Codebreaking Achievement Exploited In New Film
That the magnificent achievement of breaking the German Enigma code has been exploited as a statement for gay rights and women’s equality is emblematic of the influence of the radical repurposing of history to serve the reigning politically correct cultural regime. At least that’s the view presented in Imitation Game, a recently released film.
One of the few advantages possessed by the British as they stood alone against Nazi Germany from 1939 to 1942 was the Ultra Secret -- the code name for breaking the German Enigma cipher, the supposedly unbreakable electronic transmission of top secret messages. Enigma machine operators would strike a key for one letter of the alphabet that then was subject to 150 million permutations before being received by operators on the other end of the transmission.
In late 1939, The British, relying on previous efforts by the Poles to break the Enigma code, gathered 12,000 mathematicians, crossword experts, chess champions, Cambridge and Oxford dons, female cryptanalysts and various others with an aptitude for puzzle solving, swore them all to secrecy and confined them to Bletchley Park, an old country estate and small surrounding village 50 miles northwest of London. In under a year, the sophisticated Enigma code was broken, largely due to the genius of Cambridge math professor Alan Turing, who created what is considered the world’s first working computer in the process.

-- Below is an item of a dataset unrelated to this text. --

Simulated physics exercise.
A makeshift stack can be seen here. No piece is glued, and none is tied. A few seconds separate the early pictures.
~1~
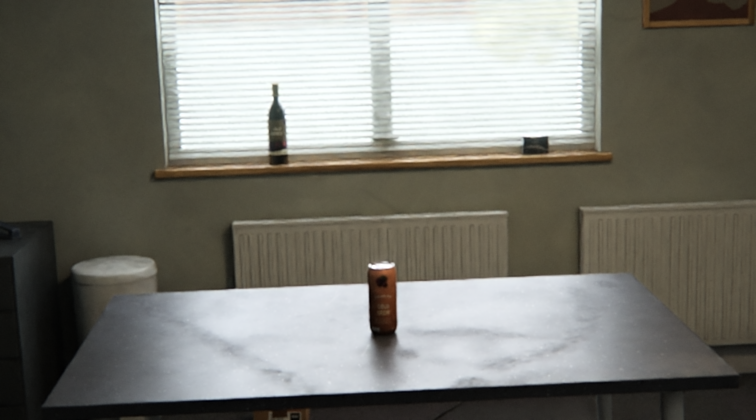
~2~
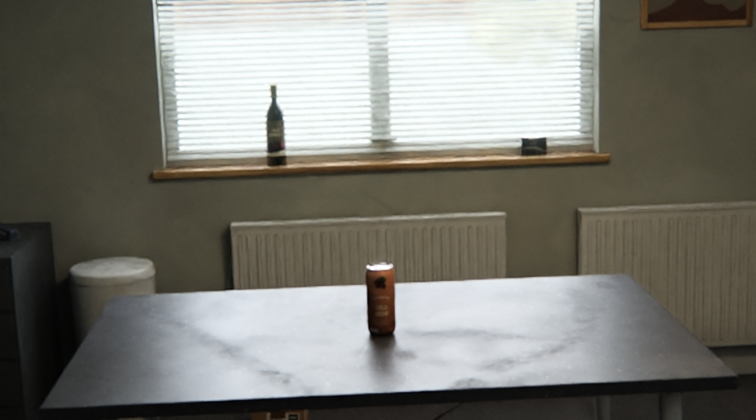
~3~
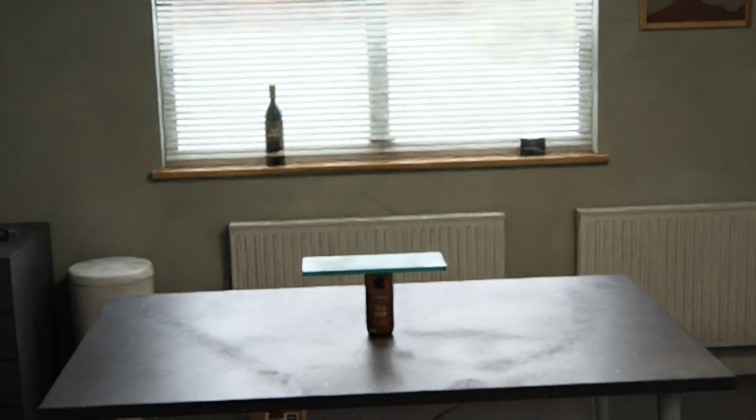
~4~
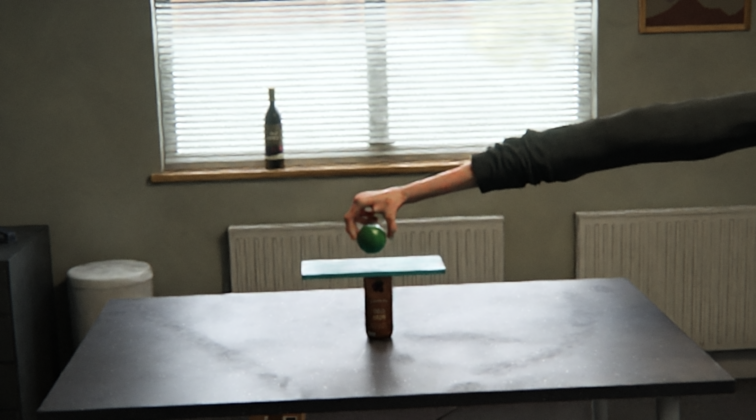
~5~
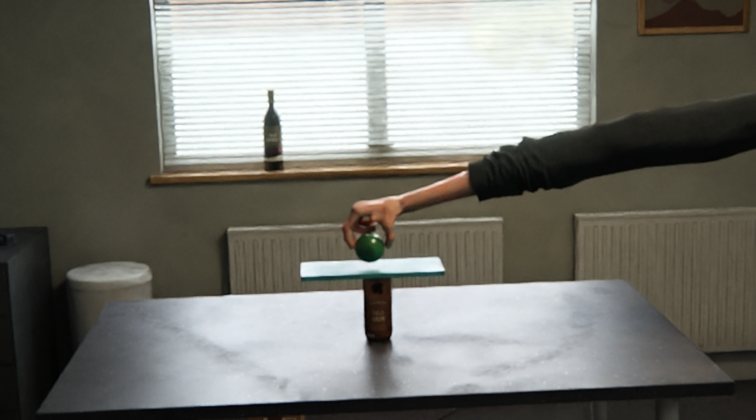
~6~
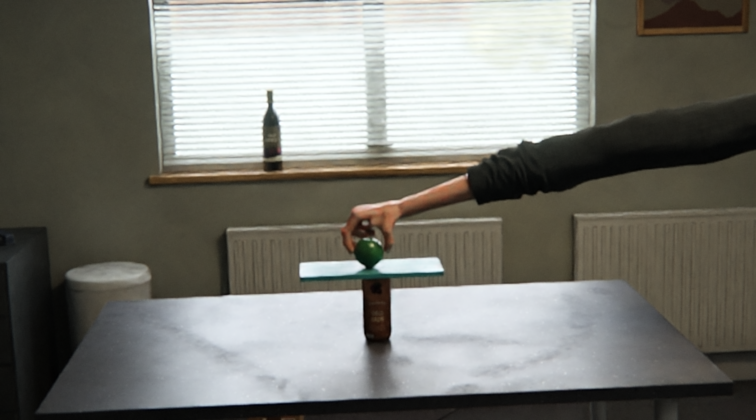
The clip opens on an orange-brown can standing on a dark table before a window with blinds. A turquoise board then appears lying flat across the top of the can. A hand reaches in from the right with a green apple, lowers it slightly onto the board and keeps hold of it.
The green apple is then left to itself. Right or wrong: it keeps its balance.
Right.
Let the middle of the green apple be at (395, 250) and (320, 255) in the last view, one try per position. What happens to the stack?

As Turing says in the film (played by actor Benedict Cumberpatch), Enigma is a machine, so a machine is needed to break it.
That Turing was homosexual played no known part in his codebreaking experience. That came after the war when his sexual preferences, illegal at the time in Britain, raised alarms that he was a security risk. He was left out of important work and subjected to chemical treatment to “cure” his homosexuality. He committed suicide in 1954 by injecting cyanide into an apple and taking a bite. Or, at least that is the story line, now under attack by Turing theorists.
Imitation Game elevates Turing’s homosexuality to a level that forces competition with the amazing accomplishments of the Bletchley codebreakers, about whom Britain’s King George VI said: "It was thanks to Ultra that we won the war”. To suit the mission of the filmmakers to embellish the story to make “diversity points”, actress Keira Knightley is jammed into the screenplay to represent modern female angst as the woman who is just as smart as the men but has to overcome male prejudice to win a place at the table. This is particularly ridiculous and fictitious. Women played key roles at Bletchley and have been recognized for their accomplishments. Of course, reviews of the film in the MSM focus on the victimization issues, such as Ann Hornaday’s review in the Washington Post gushing that the “sexism subtly mirrors Turing’s own with homophobia.
Sexism and homophobia were not considered issues at Bletchley. But dedication and heroism were – and character: Not one of the 12,000 men and women revealed the Ultra Secret until it was declassified in the mid-1970s. As intelligence expert Christopher Andrew put it about the film, “Monty Python meets Bletchley”.